2D Sparse Array Design via Reweighted L1 Second Order Cone Programming for 3D Ultrasound Imaging

TL;DR

This paper introduces a novel re-weighted L1 second-order cone programming method for designing sparse 2D arrays in 3D ultrasound imaging, balancing resolution, contrast, and channel count efficiently.

Contribution

It formulates sparse array design as SOCP with re-weighted L1 optimization, achieving high-performance 2D arrays with fewer channels compared to dense arrays.

Findings

Q-Flats array achieves -21.26 dB SLL with 252 elements

Q-Flats array has about 3% better resolution than Spiral array

Re-weighted L1 SOCP provides flexible trade-offs among resolution, contrast, and sparsity

Abstract

Two-dimensional (2D) fully-addressed arrays can conveniently realize three-dimensional (3D) ultrasound imaging while fully controlled such arrays usually demands thousands of independent channels, which is costly. Sparse array technique using stochastic optimization methods is one of promising techniques to reduce channel counts while due to the stochastic nature of these methods, the optimized results are usually unstable. In this work, we introduce a sparse array design approach that formulates the synthesis problem of sparse arrays as second-order cone programming (SOCP) and a re-weighted L1 technique is implemented to sequentially optimize the SOCP. Based on this method, an on-grid quasi-flatten side-lobe (Q-Flats) 2D sparse array with side-lobe level (SLL) no more than -21.26 dB and 252 activated elements is designed, which aims to achieve as high contrast performance as possible under the limits of resolution and maximum number of independent channels (i.e., 256).
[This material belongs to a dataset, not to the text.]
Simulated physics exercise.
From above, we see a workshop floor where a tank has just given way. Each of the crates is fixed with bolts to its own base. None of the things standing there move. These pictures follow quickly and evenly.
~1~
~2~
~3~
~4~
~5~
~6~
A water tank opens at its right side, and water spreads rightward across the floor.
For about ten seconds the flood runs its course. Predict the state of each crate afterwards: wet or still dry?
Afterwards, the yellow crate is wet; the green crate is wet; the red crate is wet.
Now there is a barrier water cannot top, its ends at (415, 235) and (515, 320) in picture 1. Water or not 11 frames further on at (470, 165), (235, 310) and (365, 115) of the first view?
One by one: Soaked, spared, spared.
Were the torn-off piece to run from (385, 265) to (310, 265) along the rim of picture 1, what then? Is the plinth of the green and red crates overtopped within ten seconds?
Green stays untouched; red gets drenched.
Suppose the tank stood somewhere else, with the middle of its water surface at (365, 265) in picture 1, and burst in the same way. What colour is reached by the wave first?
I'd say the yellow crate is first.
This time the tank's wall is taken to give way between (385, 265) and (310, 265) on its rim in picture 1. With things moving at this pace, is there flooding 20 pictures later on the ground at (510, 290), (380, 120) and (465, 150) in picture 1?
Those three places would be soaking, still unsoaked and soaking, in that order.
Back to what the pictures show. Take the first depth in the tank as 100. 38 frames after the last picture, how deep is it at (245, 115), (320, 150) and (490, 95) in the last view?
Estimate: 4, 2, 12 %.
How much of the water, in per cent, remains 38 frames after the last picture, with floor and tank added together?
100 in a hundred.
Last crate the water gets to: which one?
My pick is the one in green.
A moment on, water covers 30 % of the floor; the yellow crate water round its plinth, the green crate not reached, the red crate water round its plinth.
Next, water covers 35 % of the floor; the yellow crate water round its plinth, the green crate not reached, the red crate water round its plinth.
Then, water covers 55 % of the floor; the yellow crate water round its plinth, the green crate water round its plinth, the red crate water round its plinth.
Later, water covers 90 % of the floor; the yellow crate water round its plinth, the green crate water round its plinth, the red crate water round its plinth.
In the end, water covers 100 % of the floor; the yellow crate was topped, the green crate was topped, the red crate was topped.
The imaging performance of the Q-Flats array was compared with those of a corresponding dense array (Dense), a Fermat spiral array (Spiral) and a spatially 50%-Tukey tapered spiral array (Spiral-Taper) using Field II simulations in a multi-angle steered diverging wave transmission scheme. It was demonstrated that the Dense achieved the best resolution and contrast and the Spiral-Taper the worst. The Q-Flats showed better resolution (about 3%) but slightly worse contrast than the Spiral. All the results indicate the re-weighted L1 SOCP method is a promising and flexible method for seeking trade-offs among resolution, contrast, and number of activated elements.